Software-Defined Storageコントロールソフトウェアはメインストリームに歩を進める
ITインフラの運用をソフトウェアの導入によって効率化、自動化しようとする流れは継続しており、ストレージ運用についてもユーザーが高度なソフトウェア機能を利用する機会は増えているが、その一方で、ストレージベンダーの販売戦略としてはソフトウェアの標準バンドル、無償化が進んでおり、国内市場の売上規模は低成長傾向となっている。
ただし、低成長なストレージソフトウェア市場にあって、急速に規模を拡大しているSoftware-Defined Storageコントロールソフトウェア市場では、新興ベンダーの動きを追うように大手ベンダーも製品を投入しており、まだセグメントとしての売上規模は小さいながら、メインストリームに向かって確実に歩を進めている状況にある。

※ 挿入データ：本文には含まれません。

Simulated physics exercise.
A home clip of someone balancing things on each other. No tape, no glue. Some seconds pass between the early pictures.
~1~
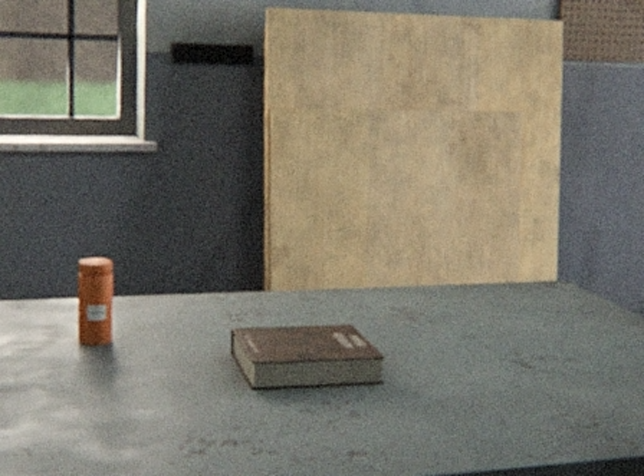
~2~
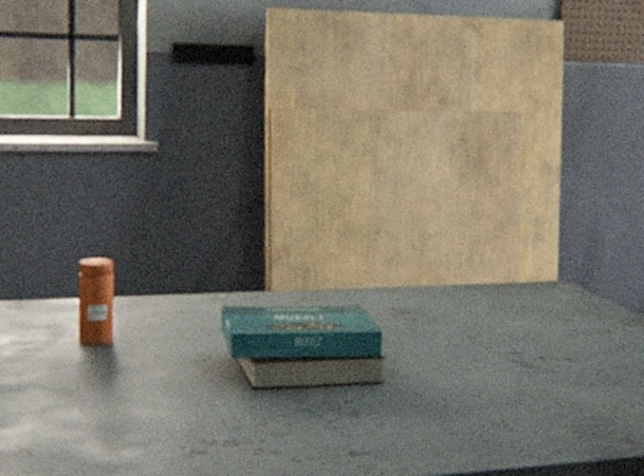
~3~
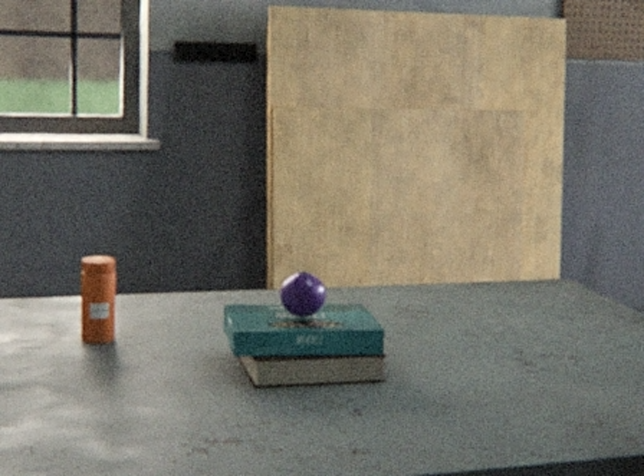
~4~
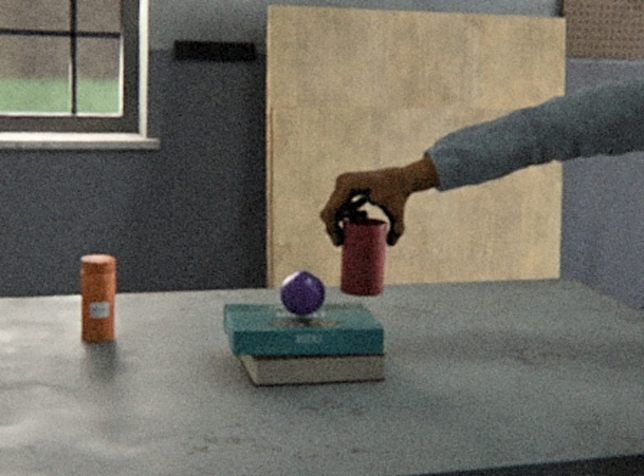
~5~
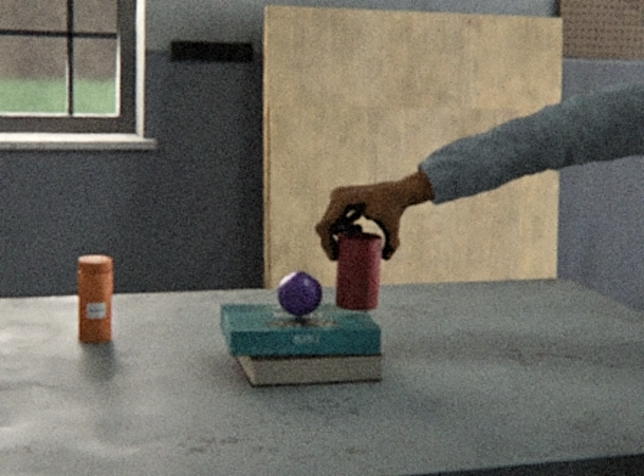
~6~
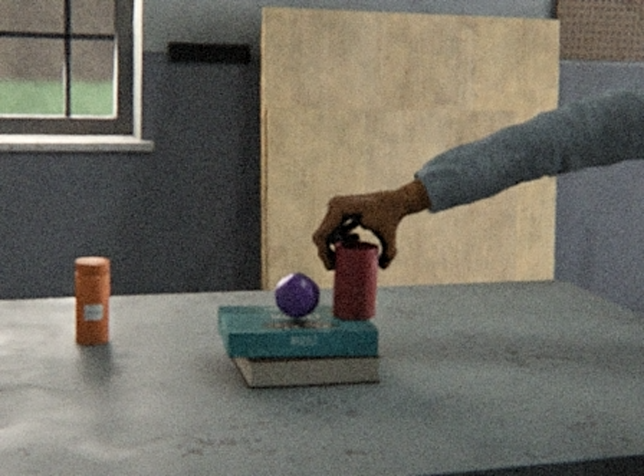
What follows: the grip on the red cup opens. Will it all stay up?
Outcome: The pile keeps its balance.
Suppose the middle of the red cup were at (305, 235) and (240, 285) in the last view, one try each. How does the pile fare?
First try: It comes apart; second try: It holds.
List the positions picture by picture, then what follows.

ベンダーシェアは第1位EMC、第2位ベリタス、第3位IBMで変わらず
2015年の国内ストレージソフトウェア市場におけるベンダーシェアの上位には、第1位EMC、第2位ベリタス、第3位IBMという3社が前年に引き続きランクインしている。この3社の売上成長率は、市場全体の数値を上回っており、下位との差が開いた状況にある。これらの上位ベンダーは、大規模ユーザーを中心顧客として課題解決型のセールスを展開しているという共通点がある。
IDC Japan エンタープライズインフラストラクチャ リサーチマネージャーの鈴木康介氏は、「ストレージソフトウェアの需要面では、ストレージ管理の迅速性、経済性、安全性をいかに高めるか、ソフトウェアに求められる役割は今後ますます重要となる。しかし、その一方で、運用の簡素化を訴求点に市場浸透を図るオールフラッシュアレイの影響により、ストレージソフトウェアのスイート化、標準バンドル化は一層進むであろう。そのため、機能面での要求の高まりに反し、売上規模は低成長となる」と分析している。
今回の発表は、IDCが発行した「国内ストレージソフトウェア市場予測、2016年~2020年」にその詳細が報告されている。このレポートでは、ストレージソフトウェア市場を以下の6分野、1. データ保護/リカバリーソフトウェア、2. ストレージレプリケーションソフトウェア、3. アーカイブソフトウェア、4. ストレージ/デバイス管理ソフトウェア、5. ストレージインフラストラクチャソフトウェア、6. Software-Defined Storageコントロールソフトウェアに分類し、2020年までの市場規模を予測している。
また、「国内ストレージソフトウェア市場シェアアップデート、2015年」では、2015年の国内ストレージソフトウェア市場におけるベンダーシェアとベンダー動向を分析している。